Susie Dent’s Top Tens: 10 bugbears

Language is peculiar in its ability to cause such irritation. Within the same English language, there’s not just mutiny over different local dialects, but countless examples of ‘bugbears’ – common phrases or words that some just find loathsome.

Here are Susie Dent’s picks for the best.

susie dent's top tens

Most weeks I receive a request to put a word into the dictionary. The term in question is usually sent in by someone who feels that their creation demands immediate recognition. But for all that these word coiners believe that I can automatically type in ‘their’ word and ensure its inclusion in the virtual dictionary, I have no such powers. Nor would I want them (although I might make an exception for the word ‘snaccident’ which somehow still hasn’t found space in the dictionary. This is the inadvertent eating of an entire packet of biscuits when you meant to have just the one.) In fact I have spent my career explaining how today’s lexicographers will never prescribe how language should be used – instead we describe how it is already being used. 

The same people of course believe I have the authority to take words and expressions out of the dictionary. Because for every passionate conversation about beautiful words in English, there will be another, probably even more heated, discussion about the ugliest ones. Most of us can list a dozen expressions or more that grate on our nerves more than our neighbour’s car alarm.

When I recently asked on Twitter for candidates for the most loathsome language award, I received over 2,500 responses. Many of them proposed the usual suspects (‘aw bless’, ‘my bad’, and ‘I’m not gonna lie’ for starters). But others offered suggestions that would seem perfectly innocuous to most of us, but which to their nominators are disgruntling in the extreme. I offer below ten examples, in the hope that they will have you nodding in agreement rather than reaching for the ibuprofen.

So, in no particular order, here’s what really gets people’s goat.

susie dent spelling
A book of American spelling containing the rudiments of the English language, for use in American schools. The book, written by Noah Webster, was published in Philadelphia in 1804. (Photo by MPI/Getty Images)
  1. So.

Actually, I just used one. The prefacing of every statement with ‘So’ raises many a hackle. Thought to have originated in Silicon Valley, the idea is that the speaker is asserting their authority before setting out their argument. When used repeatedly, however, the effect is at best only So-so and at worst downright infuriating.

2. Deep dive

    It seems we can take a deep dive into anything these days, from a complicated issue to the McDonalds Halloween menu. To borrow from the latest teenage slang, ‘it’s not that deep’.
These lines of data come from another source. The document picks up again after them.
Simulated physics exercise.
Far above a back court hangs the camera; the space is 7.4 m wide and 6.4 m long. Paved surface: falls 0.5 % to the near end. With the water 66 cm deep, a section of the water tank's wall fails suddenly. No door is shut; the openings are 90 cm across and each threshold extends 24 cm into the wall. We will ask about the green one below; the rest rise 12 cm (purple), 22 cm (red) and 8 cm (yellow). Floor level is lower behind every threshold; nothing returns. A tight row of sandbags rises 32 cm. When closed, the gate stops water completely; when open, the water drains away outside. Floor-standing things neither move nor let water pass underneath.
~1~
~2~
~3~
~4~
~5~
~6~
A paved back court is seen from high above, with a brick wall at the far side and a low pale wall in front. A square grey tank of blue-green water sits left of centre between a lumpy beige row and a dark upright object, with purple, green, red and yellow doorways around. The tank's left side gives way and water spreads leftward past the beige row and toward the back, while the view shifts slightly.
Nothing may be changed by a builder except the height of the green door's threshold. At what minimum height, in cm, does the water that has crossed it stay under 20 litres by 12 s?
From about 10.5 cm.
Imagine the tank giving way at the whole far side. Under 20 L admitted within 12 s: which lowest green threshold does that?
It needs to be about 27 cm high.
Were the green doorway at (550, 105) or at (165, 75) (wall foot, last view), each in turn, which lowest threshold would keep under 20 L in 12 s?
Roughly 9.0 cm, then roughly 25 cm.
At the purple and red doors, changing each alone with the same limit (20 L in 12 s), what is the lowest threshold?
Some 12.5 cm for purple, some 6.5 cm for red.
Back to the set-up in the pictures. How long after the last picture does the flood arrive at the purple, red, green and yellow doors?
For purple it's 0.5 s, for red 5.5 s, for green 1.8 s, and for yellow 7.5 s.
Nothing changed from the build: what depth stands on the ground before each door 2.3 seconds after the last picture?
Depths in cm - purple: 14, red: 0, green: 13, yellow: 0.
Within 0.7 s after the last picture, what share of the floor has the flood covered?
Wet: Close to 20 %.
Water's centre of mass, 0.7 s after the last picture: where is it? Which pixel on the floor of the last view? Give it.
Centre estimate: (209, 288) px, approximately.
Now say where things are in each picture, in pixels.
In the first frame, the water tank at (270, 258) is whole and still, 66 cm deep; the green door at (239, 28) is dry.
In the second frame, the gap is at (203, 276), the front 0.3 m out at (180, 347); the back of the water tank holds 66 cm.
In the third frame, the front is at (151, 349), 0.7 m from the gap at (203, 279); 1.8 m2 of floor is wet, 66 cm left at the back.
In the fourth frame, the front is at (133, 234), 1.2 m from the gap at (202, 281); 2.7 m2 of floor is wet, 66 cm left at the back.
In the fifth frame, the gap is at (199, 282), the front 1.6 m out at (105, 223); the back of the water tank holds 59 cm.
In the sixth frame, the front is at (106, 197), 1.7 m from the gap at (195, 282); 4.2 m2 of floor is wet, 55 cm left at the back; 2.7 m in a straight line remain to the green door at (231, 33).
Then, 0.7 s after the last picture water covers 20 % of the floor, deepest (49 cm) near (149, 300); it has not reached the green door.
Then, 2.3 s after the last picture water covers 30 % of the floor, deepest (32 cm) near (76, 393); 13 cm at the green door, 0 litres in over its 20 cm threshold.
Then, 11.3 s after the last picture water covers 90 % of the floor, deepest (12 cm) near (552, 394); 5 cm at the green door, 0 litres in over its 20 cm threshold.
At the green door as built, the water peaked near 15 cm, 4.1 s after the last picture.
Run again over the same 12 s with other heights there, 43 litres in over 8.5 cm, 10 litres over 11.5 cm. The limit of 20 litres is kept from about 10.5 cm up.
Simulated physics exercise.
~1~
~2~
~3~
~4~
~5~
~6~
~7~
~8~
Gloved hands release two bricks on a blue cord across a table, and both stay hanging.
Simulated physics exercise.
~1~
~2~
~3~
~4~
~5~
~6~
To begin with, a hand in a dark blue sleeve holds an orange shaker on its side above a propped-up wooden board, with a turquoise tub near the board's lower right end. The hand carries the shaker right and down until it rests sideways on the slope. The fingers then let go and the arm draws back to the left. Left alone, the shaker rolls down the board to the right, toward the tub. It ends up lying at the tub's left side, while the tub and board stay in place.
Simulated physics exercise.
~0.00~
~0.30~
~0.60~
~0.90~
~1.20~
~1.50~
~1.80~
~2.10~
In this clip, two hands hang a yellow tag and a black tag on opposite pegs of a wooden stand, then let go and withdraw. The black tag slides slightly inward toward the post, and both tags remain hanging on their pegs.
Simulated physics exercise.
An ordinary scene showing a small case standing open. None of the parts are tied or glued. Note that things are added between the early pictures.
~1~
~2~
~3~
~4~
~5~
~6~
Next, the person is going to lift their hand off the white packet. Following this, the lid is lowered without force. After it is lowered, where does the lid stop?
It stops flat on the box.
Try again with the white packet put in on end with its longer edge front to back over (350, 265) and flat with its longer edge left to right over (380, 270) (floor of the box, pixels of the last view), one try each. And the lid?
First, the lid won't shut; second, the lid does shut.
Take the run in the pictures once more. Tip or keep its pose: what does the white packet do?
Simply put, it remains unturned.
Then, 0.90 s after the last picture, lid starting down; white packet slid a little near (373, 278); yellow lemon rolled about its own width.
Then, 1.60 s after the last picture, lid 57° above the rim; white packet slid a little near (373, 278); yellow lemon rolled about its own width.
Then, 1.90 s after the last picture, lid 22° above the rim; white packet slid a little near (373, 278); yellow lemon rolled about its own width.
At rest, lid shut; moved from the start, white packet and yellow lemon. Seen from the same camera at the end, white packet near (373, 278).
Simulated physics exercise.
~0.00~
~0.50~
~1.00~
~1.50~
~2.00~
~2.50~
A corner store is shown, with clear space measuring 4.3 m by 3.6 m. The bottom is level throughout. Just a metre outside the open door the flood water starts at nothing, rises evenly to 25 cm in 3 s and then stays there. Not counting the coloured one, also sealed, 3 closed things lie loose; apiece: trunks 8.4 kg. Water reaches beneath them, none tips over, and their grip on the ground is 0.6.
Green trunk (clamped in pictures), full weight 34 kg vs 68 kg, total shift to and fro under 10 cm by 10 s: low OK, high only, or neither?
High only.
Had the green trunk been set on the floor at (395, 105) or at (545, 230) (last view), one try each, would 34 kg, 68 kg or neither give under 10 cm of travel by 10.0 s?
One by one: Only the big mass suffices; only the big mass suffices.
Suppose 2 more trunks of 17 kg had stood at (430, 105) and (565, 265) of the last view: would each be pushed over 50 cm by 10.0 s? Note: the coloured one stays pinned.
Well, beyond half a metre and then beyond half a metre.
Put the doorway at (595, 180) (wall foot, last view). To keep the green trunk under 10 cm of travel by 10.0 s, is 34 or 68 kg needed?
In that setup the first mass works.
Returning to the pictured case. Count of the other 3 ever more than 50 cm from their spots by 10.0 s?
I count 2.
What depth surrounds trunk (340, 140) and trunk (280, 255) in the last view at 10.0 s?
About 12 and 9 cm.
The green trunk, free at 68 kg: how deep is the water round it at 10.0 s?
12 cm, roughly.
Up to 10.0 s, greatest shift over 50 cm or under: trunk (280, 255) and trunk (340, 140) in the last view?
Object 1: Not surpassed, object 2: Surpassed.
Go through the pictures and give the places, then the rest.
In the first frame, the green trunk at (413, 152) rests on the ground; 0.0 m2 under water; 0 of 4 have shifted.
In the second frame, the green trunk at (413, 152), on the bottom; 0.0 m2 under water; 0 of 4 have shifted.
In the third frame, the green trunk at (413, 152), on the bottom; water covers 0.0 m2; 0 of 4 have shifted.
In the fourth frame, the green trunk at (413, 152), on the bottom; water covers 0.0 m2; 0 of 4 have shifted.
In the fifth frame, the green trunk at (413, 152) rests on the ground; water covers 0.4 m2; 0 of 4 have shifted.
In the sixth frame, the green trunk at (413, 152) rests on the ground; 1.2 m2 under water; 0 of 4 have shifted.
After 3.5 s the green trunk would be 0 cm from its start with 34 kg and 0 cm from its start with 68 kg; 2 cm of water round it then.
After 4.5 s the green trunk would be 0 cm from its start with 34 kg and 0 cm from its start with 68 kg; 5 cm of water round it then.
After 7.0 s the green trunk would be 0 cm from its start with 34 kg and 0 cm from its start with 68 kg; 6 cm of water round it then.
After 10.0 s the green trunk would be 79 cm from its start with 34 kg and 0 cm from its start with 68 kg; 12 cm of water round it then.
    susie dent deep dive bugbears
    Me on my way back from studying the McDonalds Halloween menu.

    3. Bandwidth

    Too worn out from everything on your plate to even contemplate doing anything else, whether it’s your boss’s new task or putting out the bins? Many of us are, but you are probably not going to help your cause if you respond with ‘I just don’t have the bandwidth’.

    4. With all due respect

      A total lack of respect incoming.

      5. Less vs. fewer

      Those of us who wince whenever we see a supermarket sign saying ‘Ten items or less’ have probably begun to resign ourselves to a lost cause. It may be reassuring to know that this debate has been raging, or whimpering, for over two hundred years.

      6. disinterested vs. uninterested

        Impartial on a subject, or couldn’t care less? In the first instance, you are disinterested; in the second, you are definitely uninterested. It’s a clean divide, but people often mix up the two and it clearly pokes the ire of many. Once again, however, all is not what it seems. The very first meaning of ‘disinterested’, in the 17th century, was not interested at all.

        Is this corporate bulldog uninterested or disinterested?

        7. like as a filler

        Any fan of Love Island can tell you just how much the show’s contestants enjoy a good ‘like’, and not in the way you might think. Each year the prolific use of the word in every conversation becomes a meme on social media. It’s such a lazy linguistic filler, indicative of how English is going to the dogs, the haters say. In fact, the use of ‘like’ in this way was already around in the 1700s, although admittedly the speakers’ use of it at that time was probably as skimpy as the Islanders’ outfits.

        8. It is what it is

          It usually is what it is, but that doesn’t stop it annoying hundreds of us.


          Read More: Susie Dent’s Top Tens: 10 ‘Americanisms’ that aren’t actually American


          9. Going forward

          The go-to phrase of any corporate mission statement, ‘going forward’ was the phrase with the highest Ick factor on my Twitter feed. Perhaps it’s because it’s the normal direction of movement, but also because not everything, as the comedian David Mitchell puts it, ‘needs to sound like a masterplan’.

          10. Calm down

            A prime example of an instruction that is designed to achieve the exact opposite. 

            If you have reached the end of this without the slightest curl of a lip then you should probably become a lexicographer. If it has been an uncomfortable ride, I apologise, and suggest we take it all offline, get our ducks in a row, pivot if we need, and shift the metrics to something more pleasant. Alternatively, we can take a dive into the shallow end and hope that we end up forgetting it all.